Una scrittura ad incastro, che risulta interessante e ben orchestrata nel complesso, permette a Patrone di muoversi liberamente tra frammenti di verità, mondi disconnessi che si trovano a dialogare, possibilità e probabilità di esistenze multiple all’interno di uno stesso campo di forze . La partita in campo non ha ruoli né regole, tutto si muove sul crinale della verosimiglianza e dell’artificiosità, storia e storiografia di maschere giocanti la partita della vita. Da questa incertezza morbida, “trasforma la cronaca in sociologia e sei un giornalista finito”, che non delibera né tantomeno discetta di cause ed effetti, di scelte etiche e weltanshauung, deriva una interessante prosa mista, che si muove tra piani paralleli, ora intersecanti.
Questa, una soluzione che diluisce la noia delle digressioni calcistiche e cattura l’attenzione verso i dettagli, le sfumature di pensiero, le minuziose analisi del sé, a tratti parossistiche, che le voci narranti intrattengono con se stesse.

Marco Patrone
Al netto delle comparazioni, questa ultima fatica letteraria sembra fluire più rapidamente del precedente romanzo (Come in una ballata di Tom Petty).
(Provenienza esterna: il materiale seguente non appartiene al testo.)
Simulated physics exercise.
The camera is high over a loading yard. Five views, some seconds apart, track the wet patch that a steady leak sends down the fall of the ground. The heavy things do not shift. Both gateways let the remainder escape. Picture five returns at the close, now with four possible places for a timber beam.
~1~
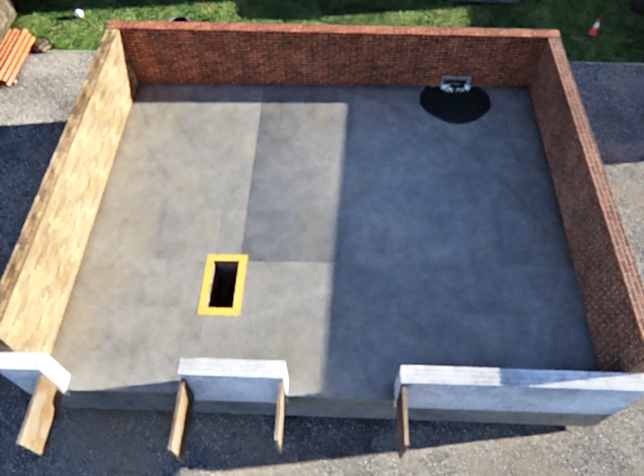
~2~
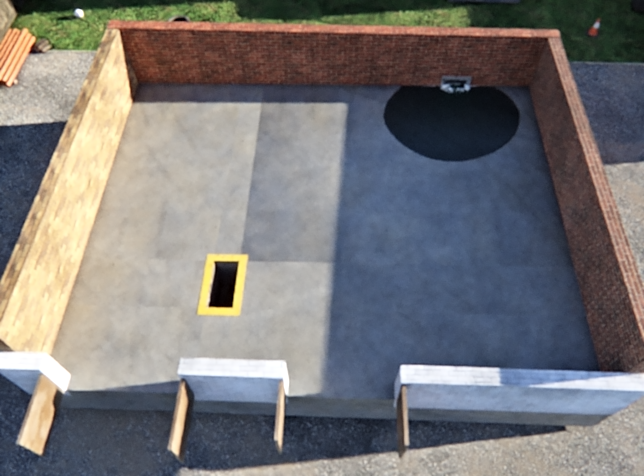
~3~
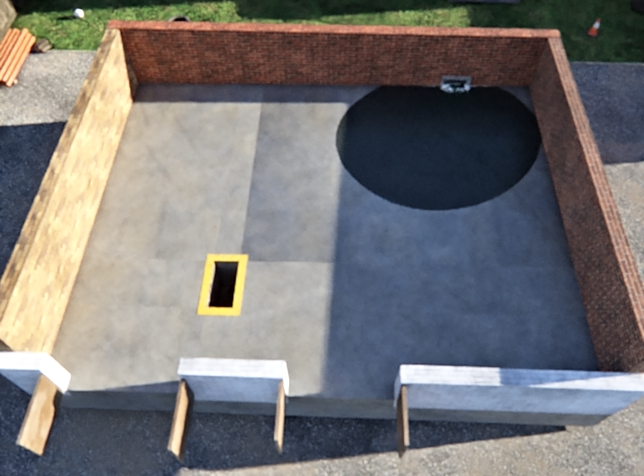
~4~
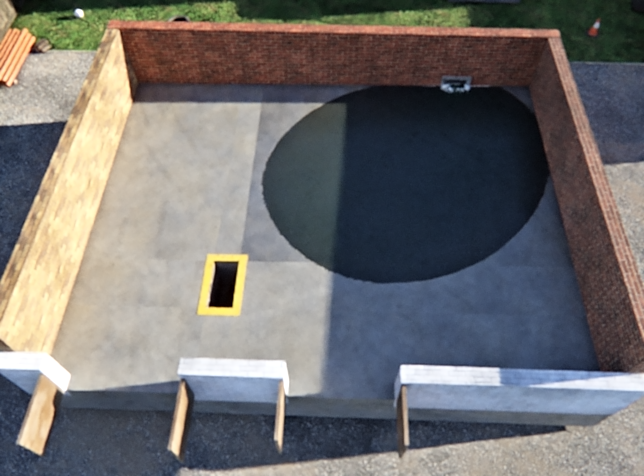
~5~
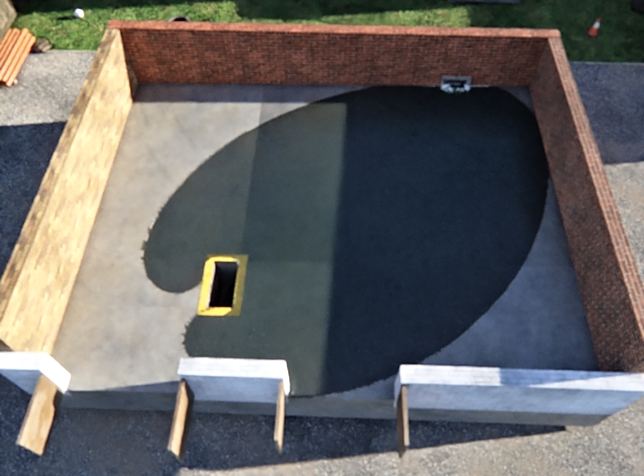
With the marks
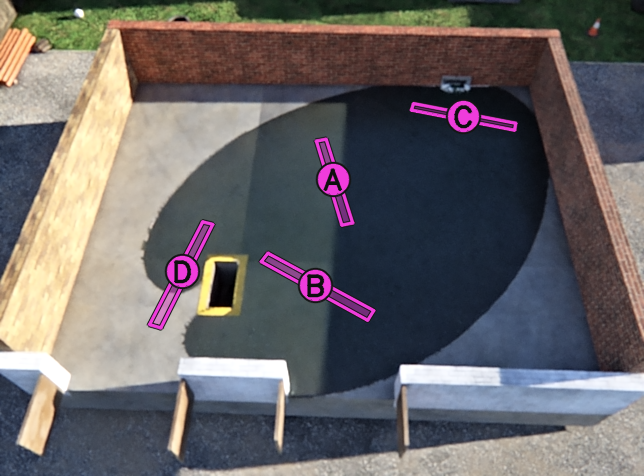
Walled concrete yard seen from above, with dark water spreading from the back wall across the floor and around a yellow-edged drain pit.
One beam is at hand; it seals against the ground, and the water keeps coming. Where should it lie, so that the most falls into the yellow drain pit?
Choose D.
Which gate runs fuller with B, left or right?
The left one.
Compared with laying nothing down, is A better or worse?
Worse.
In magenta, A from (321, 140) to (347, 224); B from (264, 257) to (370, 315); C from (412, 106) to (515, 126); D from (155, 326) to (207, 223).
Choosing A, about 8 % of the stream goes into the yellow drain pit, about 91 % out by the gates.
Choosing B, about 10 % of the stream goes into the yellow drain pit, about 90 % out by the gates.
Choosing C, about 9 % of the stream goes into the yellow drain pit, about 91 % out by the gates.
Choosing D, about 29 % of the stream goes into the yellow drain pit, about 71 % out by the gates.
Lì una maggiore immediatezza e un ritmo pop e giovanilistico, qui uno scorcio sulle postverità mediatiche e non e in filigrana una riflessione meta letteraria sul ruolo dello scrittore professionista .
Dove guadagna in struttura e maturità architettonica, perde in freschezza e vitalità. A dispetto del primo è comunque un lavoro nel complesso più muscolare nello stile , con un periodare più fluido e senza interrogazioni retoriche, pochi ma ben definiti personaggi. Il nostro giornalista è, alla tirata dei conti, il figlio o il fratello maggiore dell’uomo di “Tom Petty”. Ma probabilmente questa è la sintesi e i lavori di uno scrittore non andrebbero mai soppesati nella bilancia del migliore e del peggiore. È un lavoro che certamente si accoda ad un filone “pseudo calcistico” che accomuna scrittori come Luca Pisapia con il suo Uccidi Paul Breitner , romanzo incentrato sulle implicazioni politiche del calcio edito da Alegre e Dalla parte del bene di Martin Fahrner edito da Keller, interessante inrteccio di storia e vissuto personale ai tempi della Primavera di Praga.
Non chioso mai con “questo libro è consigliato”, ma per diverse ragioni, spero sufficientemente illustrate, farò un’eccezione. Anche per i non amanti del calcio, aggiungo. Resistete alla tentazione di bucare il pallone.